The lineup for “Always Here” includes work by:

  • Amber Ball, a member of the Confederated Tribes of Siletz and a theater artist who also creates beadwork pieces that draw on traditional imagery but add a contemporary twist.
  • Anthony Hudson (Confederated Tribes of Grand Ronde, Siletz), a multidisciplinary artist and writer best known as Portland’s premiere drag clown Carla Rossi. GLOOP, a duo featuring Hudson/Rossi, recently performed at the Whiteside Theatre.
  • Steph Littlebird, an artist, curator, writer and registered member of the Confederated Tribes of Grand Ronde.

As for Williams, he’s bringing a series that, like the other works in “Always Here,” combines traditional themes with modern technology in an unexpected way.

Williams’ series “So you wanna be a stoic Indian” uses tintypes – a positive photographic image on a metal plate. Tintypes were popular visual media in the 1800s. Williams uses tintypes to document the avatars of people playing the Western video game “Red Dead Redemption 2” – and who choose to play the game as Native characters, even though they themselves are not Native.

The series is a logical extension of some of Williams’ other work exploring the art of video games, which includes portraits of gamers and gas stations in the game “Grand Theft Auto V.” As he explored the sprawling Old West setting of “Red Dead Redemption,” his curiosity was piqued by the people who had chosen Native characters for themselves.
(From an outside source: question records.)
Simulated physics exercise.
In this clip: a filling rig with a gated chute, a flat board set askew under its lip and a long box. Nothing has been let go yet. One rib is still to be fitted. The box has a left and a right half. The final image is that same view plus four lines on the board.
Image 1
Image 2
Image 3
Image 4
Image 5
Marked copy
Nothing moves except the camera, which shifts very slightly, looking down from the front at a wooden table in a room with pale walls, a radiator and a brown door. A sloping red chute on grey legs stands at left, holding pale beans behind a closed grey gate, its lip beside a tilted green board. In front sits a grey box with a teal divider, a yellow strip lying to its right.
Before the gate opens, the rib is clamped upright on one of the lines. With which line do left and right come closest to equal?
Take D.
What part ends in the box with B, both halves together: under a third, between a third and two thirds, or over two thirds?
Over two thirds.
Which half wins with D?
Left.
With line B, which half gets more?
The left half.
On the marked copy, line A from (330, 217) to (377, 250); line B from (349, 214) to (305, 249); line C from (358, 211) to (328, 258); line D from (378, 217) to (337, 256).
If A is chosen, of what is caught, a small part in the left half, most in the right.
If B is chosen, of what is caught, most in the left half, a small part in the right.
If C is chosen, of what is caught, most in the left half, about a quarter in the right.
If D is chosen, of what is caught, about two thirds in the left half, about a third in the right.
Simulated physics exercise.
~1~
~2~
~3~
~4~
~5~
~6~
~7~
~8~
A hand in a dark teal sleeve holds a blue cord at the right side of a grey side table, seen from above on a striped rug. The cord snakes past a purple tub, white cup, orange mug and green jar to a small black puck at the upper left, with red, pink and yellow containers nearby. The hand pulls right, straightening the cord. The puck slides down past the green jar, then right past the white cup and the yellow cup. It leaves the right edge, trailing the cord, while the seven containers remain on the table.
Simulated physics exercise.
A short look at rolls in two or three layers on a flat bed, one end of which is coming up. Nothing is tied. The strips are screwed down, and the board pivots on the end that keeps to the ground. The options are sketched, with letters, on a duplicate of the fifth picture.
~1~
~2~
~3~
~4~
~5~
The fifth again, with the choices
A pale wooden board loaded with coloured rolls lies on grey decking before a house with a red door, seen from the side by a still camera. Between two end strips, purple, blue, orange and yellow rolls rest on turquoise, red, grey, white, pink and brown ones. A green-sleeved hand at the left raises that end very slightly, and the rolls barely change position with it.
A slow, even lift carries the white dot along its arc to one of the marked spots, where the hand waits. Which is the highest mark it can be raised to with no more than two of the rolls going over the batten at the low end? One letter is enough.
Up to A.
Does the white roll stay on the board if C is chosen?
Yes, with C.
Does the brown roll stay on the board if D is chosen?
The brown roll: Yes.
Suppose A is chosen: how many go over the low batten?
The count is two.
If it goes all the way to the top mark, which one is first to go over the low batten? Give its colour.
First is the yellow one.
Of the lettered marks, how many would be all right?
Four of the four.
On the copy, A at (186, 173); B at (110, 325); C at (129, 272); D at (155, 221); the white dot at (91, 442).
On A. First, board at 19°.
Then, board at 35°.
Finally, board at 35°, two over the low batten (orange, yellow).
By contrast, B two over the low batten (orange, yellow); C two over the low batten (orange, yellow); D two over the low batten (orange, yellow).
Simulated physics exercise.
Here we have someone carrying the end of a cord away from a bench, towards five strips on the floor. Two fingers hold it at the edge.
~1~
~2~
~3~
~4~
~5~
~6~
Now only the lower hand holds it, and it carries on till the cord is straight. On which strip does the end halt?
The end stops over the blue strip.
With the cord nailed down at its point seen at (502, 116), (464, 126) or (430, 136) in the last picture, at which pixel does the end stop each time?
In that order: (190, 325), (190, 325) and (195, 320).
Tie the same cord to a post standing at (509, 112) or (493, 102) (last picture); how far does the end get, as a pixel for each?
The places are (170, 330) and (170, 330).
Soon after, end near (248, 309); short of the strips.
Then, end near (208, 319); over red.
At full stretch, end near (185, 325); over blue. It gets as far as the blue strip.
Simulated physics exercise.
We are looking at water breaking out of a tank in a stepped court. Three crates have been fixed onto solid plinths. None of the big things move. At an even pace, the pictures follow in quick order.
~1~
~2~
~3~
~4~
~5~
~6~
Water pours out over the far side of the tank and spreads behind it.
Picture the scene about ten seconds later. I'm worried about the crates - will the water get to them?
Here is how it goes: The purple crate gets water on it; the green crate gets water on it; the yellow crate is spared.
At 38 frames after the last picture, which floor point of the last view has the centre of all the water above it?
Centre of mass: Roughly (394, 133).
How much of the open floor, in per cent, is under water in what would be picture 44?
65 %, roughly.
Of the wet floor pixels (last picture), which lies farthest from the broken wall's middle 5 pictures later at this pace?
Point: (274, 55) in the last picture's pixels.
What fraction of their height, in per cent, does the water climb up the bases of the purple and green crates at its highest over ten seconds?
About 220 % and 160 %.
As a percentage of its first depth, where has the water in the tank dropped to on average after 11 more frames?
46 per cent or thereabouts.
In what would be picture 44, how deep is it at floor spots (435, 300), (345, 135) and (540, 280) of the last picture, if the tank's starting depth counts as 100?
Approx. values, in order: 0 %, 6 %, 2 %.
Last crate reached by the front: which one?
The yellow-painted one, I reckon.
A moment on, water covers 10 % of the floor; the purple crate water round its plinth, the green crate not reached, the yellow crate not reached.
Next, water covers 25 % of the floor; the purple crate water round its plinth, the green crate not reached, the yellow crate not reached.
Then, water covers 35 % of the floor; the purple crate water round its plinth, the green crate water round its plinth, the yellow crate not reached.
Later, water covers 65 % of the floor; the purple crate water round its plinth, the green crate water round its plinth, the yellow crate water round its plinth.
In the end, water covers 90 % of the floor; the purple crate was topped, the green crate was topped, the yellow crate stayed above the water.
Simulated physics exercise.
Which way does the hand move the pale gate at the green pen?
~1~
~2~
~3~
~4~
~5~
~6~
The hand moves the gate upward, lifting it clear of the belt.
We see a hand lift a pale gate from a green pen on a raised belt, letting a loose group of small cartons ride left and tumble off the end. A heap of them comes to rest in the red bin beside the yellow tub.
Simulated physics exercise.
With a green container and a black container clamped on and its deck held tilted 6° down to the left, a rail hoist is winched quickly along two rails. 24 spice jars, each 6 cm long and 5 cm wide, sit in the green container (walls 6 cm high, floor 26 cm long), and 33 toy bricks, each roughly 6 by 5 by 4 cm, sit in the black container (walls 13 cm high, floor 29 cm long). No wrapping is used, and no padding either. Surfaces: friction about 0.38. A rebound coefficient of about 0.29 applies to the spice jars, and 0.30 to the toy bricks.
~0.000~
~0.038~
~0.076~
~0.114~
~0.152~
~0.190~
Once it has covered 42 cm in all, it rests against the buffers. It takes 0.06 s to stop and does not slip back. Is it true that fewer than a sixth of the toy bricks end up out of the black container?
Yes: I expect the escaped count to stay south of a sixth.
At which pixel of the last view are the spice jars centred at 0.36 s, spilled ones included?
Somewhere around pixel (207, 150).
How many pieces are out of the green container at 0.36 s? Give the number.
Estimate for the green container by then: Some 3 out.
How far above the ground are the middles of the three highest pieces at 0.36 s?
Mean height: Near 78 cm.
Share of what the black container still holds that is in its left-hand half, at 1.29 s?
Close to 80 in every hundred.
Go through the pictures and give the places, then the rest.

From there, it was a short jump to taking photographs of their characters in the game.

He gave the players latitude in deciding how and where in the game’s vast landscapes they wanted to be photographed.

“They almost always wanted to choose the traditional stoic Indian pose,” Williams said. “Like the things they had seen in those paintings or those movies for so long or old photographs.”

Inevitably, the pieces conjure stereotypes of Native Americans. Williams understands that – and thinks that his portraits, along with the other work featured in “Always Here,” will force viewers to challenge all those stereotypes.

“You know, until very recently, any kind of depiction of Natives on TV or in the movies was always in the past,” he said. “It was always that they had to be very spiritual or a warrior fighter. And that was it. There was nothing else. And so I think it’s good to show that it doesn’t have to be these things that are stuck in the past. And that we are still here. We’ve always been here.”

If You Go

“Always Here” opens Friday at The Arts Center, 500 SW Madison Ave. The opening reception is scheduled for Friday from 5:30 to 7 p.m. An artists’ talk is scheduled for 5:30 p.m. Friday. The show runs until Jan. 21.

A related event, “Storytelling with Marta Lu Clifford,” is scheduled for Saturday, Jan. 14 at 1:30 p.m. at The Arts Center. Clifford is a tribal elder and member of the Confederated Tribes of Grand Ronde (Chinook, Cree). She serves as the tribal elder-in-residence for the University of Oregon Native theater courses.

The Arts Center is open Tuesdays through Saturdays from noon to 5 p.m.